7 Jun 2018

Policy instability and the drive for change

While writing my paper on desalination, I came up with the idea that the stability of a government policy would depend on how close or distant it was from the public's ideal, i.e.,
...the mismatch between the incidence of costs and benefits indicates the degree of inefficiency and risk of collapse from economic, political or environmental
ruptures.
While discussing this idea in class, I scribbled out the following illustration of that idea:



The red line shows the amount of enthusiasm objectively supported by "science," which helps clarify if the public is too optimistic about the policy (e.g., recycling) or too pessimistic (e.g., nuclear power), but that discussion is secondary to the main point on stability, i.e., this figure:
As you can see -- and yes, it's a "no duh!" concept -- a government policy that veers too far from the diagonal is going to be unpopular, either because the policy is too weak or too strong relative to public preferences.

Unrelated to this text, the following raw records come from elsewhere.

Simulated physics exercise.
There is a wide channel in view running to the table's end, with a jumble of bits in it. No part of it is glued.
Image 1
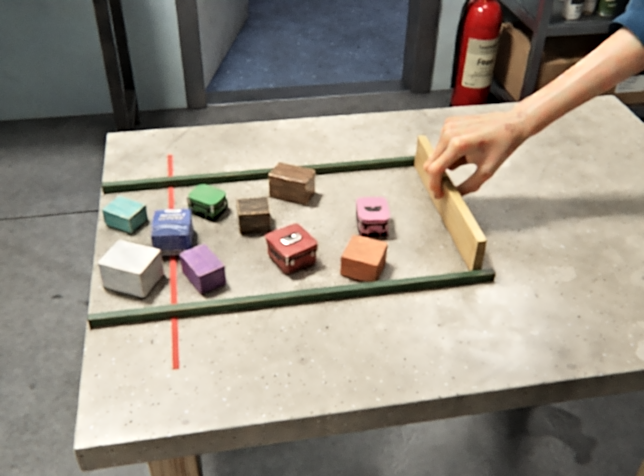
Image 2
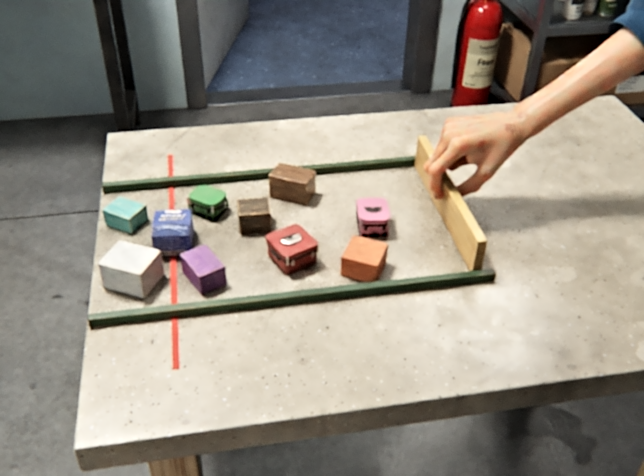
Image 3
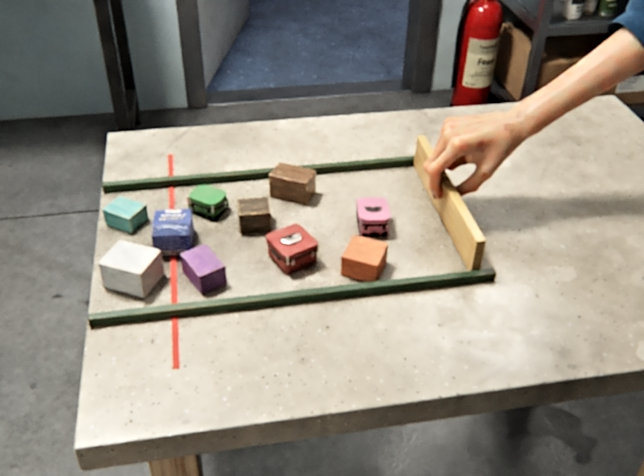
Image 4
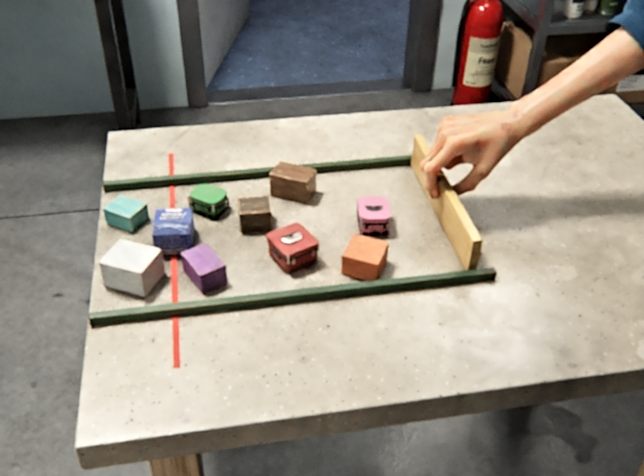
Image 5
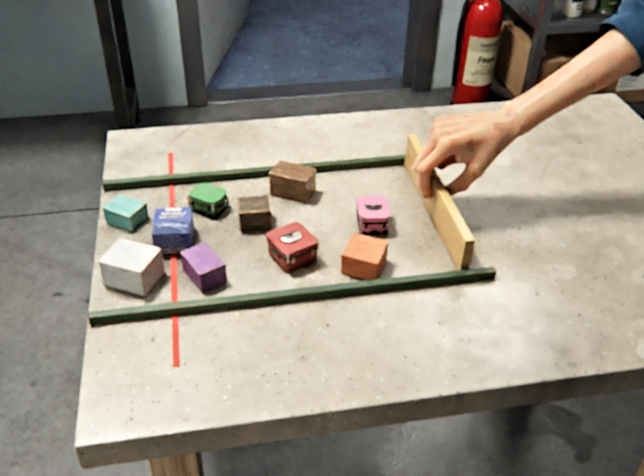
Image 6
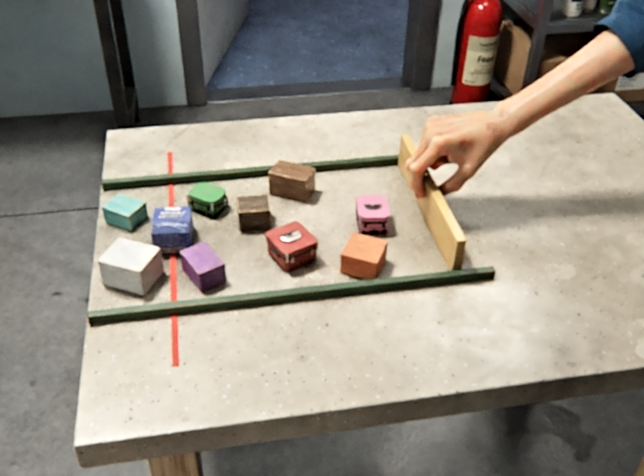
A hand held a wooden board upright across a channel on a table, then slid it slightly left toward the scattered colored blocks, which stayed where they were around a red line.
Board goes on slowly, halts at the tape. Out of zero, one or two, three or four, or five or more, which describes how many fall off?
The answer is one or two.
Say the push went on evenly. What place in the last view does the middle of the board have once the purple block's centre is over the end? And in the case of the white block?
First near (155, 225), second near (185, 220).
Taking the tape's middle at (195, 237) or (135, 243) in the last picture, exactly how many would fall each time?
Respectively 0 and 6.
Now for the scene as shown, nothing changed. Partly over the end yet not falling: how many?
3, I think.
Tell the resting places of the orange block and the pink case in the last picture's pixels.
The orange block at (153, 288), the pink case at (156, 236).
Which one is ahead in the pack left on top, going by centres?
That's the turquoise block.
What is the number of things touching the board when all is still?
I count 3 of them.
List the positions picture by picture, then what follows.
Turquoise block (125, 214); white block (132, 269); blue box (173, 233); board (446, 199); tape (172, 242), in the first frame.
White block (132, 269); brown block (293, 184), in the second frame.
Blue box (173, 232); black block (254, 215), in the third frame.
Turquoise block (127, 214); purple block (204, 268), in the fourth frame.
White block (132, 267); red case (292, 247), in the fifth frame.
Turquoise block (125, 212); white block (132, 266); blue box (173, 230); board (428, 198); tape (172, 239), in the sixth frame.
Soon after, none off yet; turquoise block at rest near (125, 212); white block at rest near (132, 266); blue box at rest near (173, 230).
Then, none off yet; turquoise block at rest near (125, 212); white block at rest near (132, 266); blue box moving near (167, 231).
At rest, the number that fall off is one or two; fallen, white block.
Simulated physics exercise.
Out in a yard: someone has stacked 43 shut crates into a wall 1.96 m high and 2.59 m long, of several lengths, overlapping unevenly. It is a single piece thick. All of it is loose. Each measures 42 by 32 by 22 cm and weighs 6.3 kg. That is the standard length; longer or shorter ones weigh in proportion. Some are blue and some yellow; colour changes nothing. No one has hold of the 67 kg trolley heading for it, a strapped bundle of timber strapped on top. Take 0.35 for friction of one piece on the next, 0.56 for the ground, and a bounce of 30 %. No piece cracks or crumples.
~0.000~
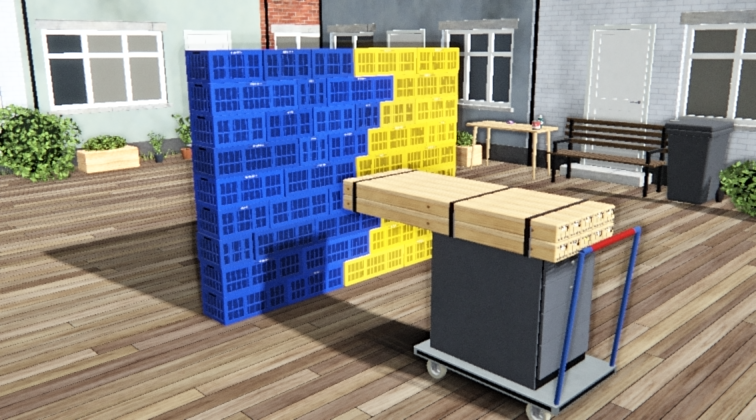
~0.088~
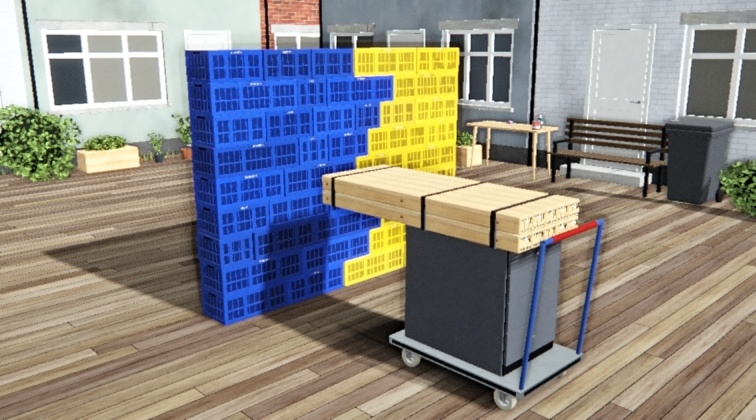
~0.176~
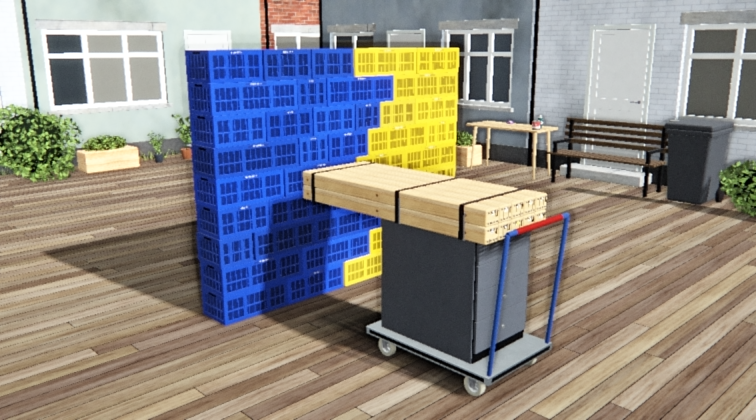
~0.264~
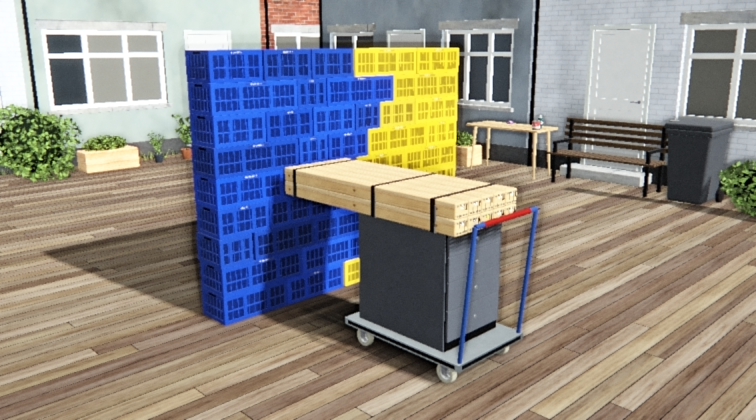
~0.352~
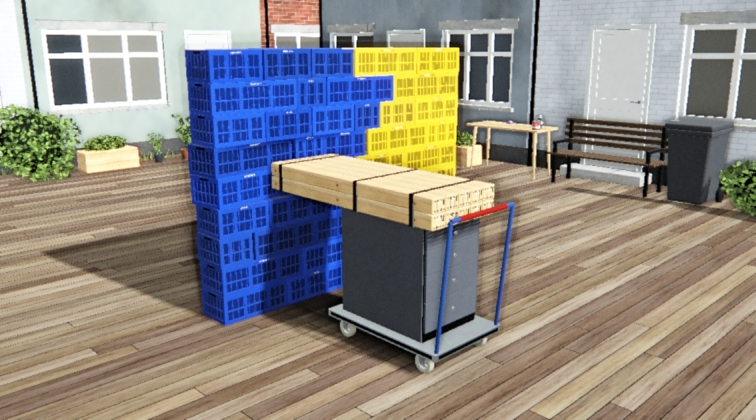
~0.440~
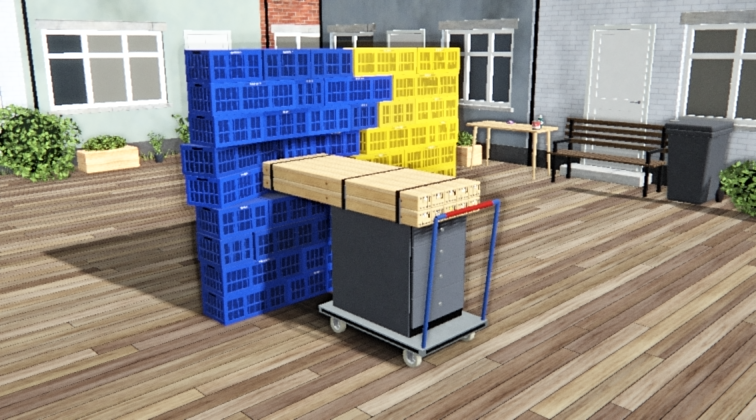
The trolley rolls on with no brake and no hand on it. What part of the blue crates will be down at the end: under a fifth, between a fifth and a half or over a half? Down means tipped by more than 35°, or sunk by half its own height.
Over a half of them.
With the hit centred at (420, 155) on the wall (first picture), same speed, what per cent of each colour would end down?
Then blue 30, yellow 60 per cent.
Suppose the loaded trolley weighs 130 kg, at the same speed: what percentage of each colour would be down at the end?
Then blue 70, yellow 10 per cent.
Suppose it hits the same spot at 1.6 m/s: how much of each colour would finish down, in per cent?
In that case blue 0, yellow 0 per cent.
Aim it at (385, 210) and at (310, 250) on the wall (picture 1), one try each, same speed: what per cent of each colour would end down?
Blue 0 then 0, yellow 0 then 0 per cent.
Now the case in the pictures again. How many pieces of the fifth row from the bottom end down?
2 of them.
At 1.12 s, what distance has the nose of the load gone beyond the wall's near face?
Some 35 cm beyond.
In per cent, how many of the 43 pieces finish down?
About 35 per cent.
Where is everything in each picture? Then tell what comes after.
In the first frame (we follow the side turned to the camera), load (348, 190) 76 cm short of the wall; top blue crate (237, 66); top yellow crate (387, 62); no piece has moved.
In the second frame, load (327, 185) 55 cm short of the wall; top blue crate (237, 66).
In the third frame, load (308, 181) 34 cm short of the wall; top blue crate (237, 66).
In the fourth frame, load (289, 177) 12 cm short of the wall; top blue crate (237, 66).
In the fifth frame, load (276, 171) 56 mm into the wall's line; top blue crate (237, 66); 5 stirred so far.
In the sixth frame, load (267, 171) 16 cm into the wall's line; top blue crate (237, 66); top yellow crate (387, 62); 12 stirred so far.
Around 1.12 s, load 34 cm past the wall's line, stopped; none of the 25 blue crates down (0 of 43 in all colours); top blue crate tipped 11°; top yellow crate tipped 10°.
Around 1.66 s, load 34 cm past the wall's line, stopped; 15 of the 25 blue crates down (16 of 43 in all colours); top blue crate tipped 47°, 28 cm lower; top yellow crate tipped 58°, 21 cm lower.
Around 2.30 s, load 34 cm past the wall's line, stopped; 15 of the 25 blue crates down (16 of 43 in all colours); top blue crate on its side; top yellow crate on its side.
Finally (3.9 s), load 34 cm past the wall's line, stopped; 15 of the 25 blue crates down (16 of 43 in all colours); top blue crate on its side; top yellow crate on its side. That is 60 per cent. Seen by the last camera, middles, top blue crate near (68, 195), top yellow crate near (386, 203).
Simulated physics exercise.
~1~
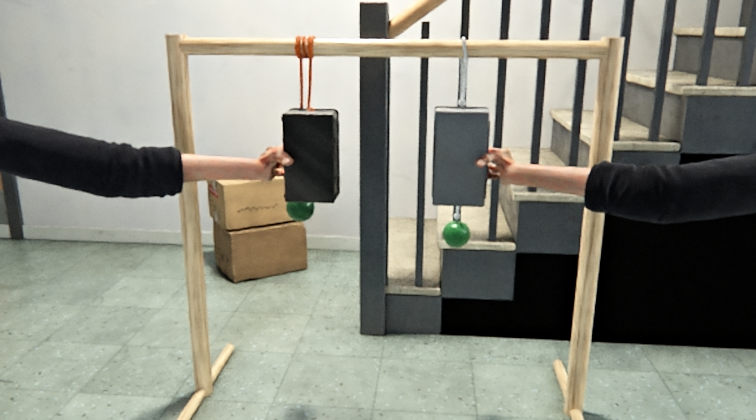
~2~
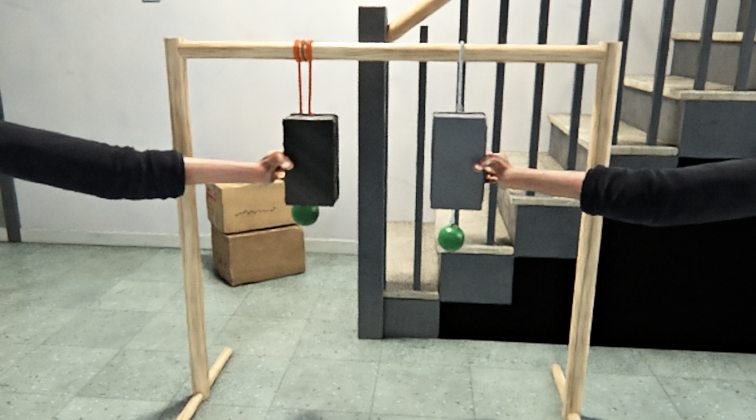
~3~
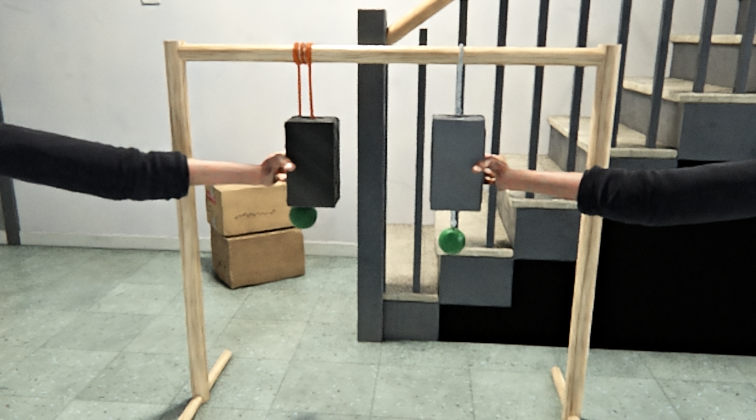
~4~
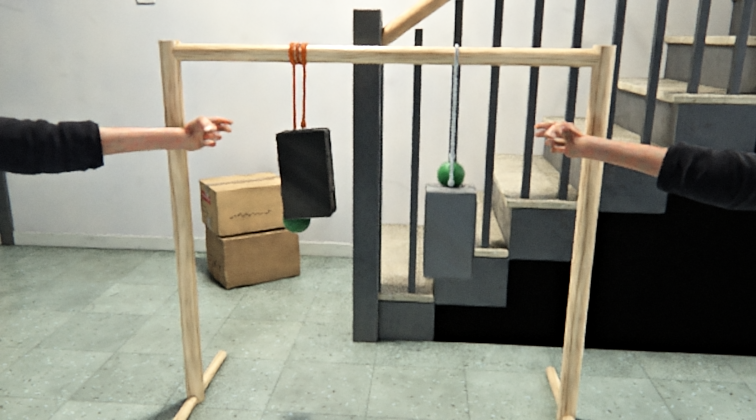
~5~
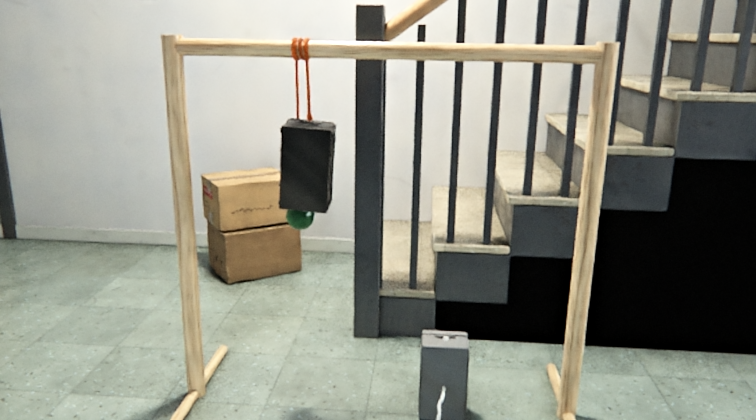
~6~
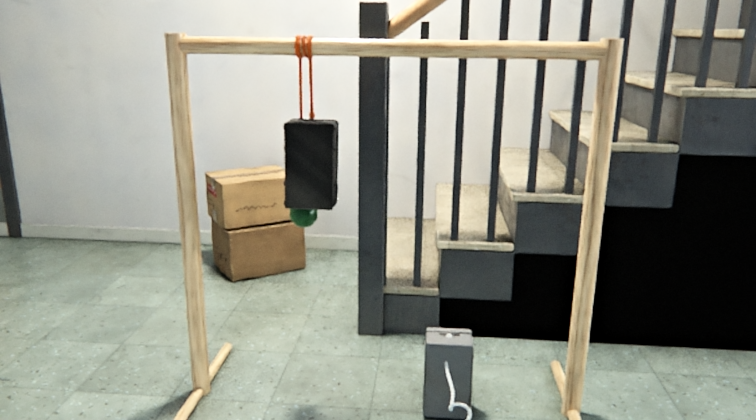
A grey case hangs on a pale cord at the right of a wooden frame, and a black case hangs on an orange cord at the left, each with a green ball near its base, seen from the front by a slightly swaying camera. Behind are stacked cardboard boxes and a staircase in a tiled room. Two dark-sleeved arms reach in from either side and steady the cases. The hands let go and draw back, and the grey case drops as its green ball shifts above it. The grey case ends upright on the floor with its cord slack against it, while the black case still hangs.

These relative positions are important with non-democratic governments, as there are many ways in which an unhappy people can undermine or avoid an unpopular policy.

Why would politicians deviate from the public will?
  • Corruption: serving special interests
  • Ideology: personal beliefs over the beliefs of the people
  • Error: misunderstanding what the public wants.
In all cases, the further the deviation, the greater the instability of and/or damage from that policy.

Bottom line: A policy that fails to match public preferences is unlikely to last.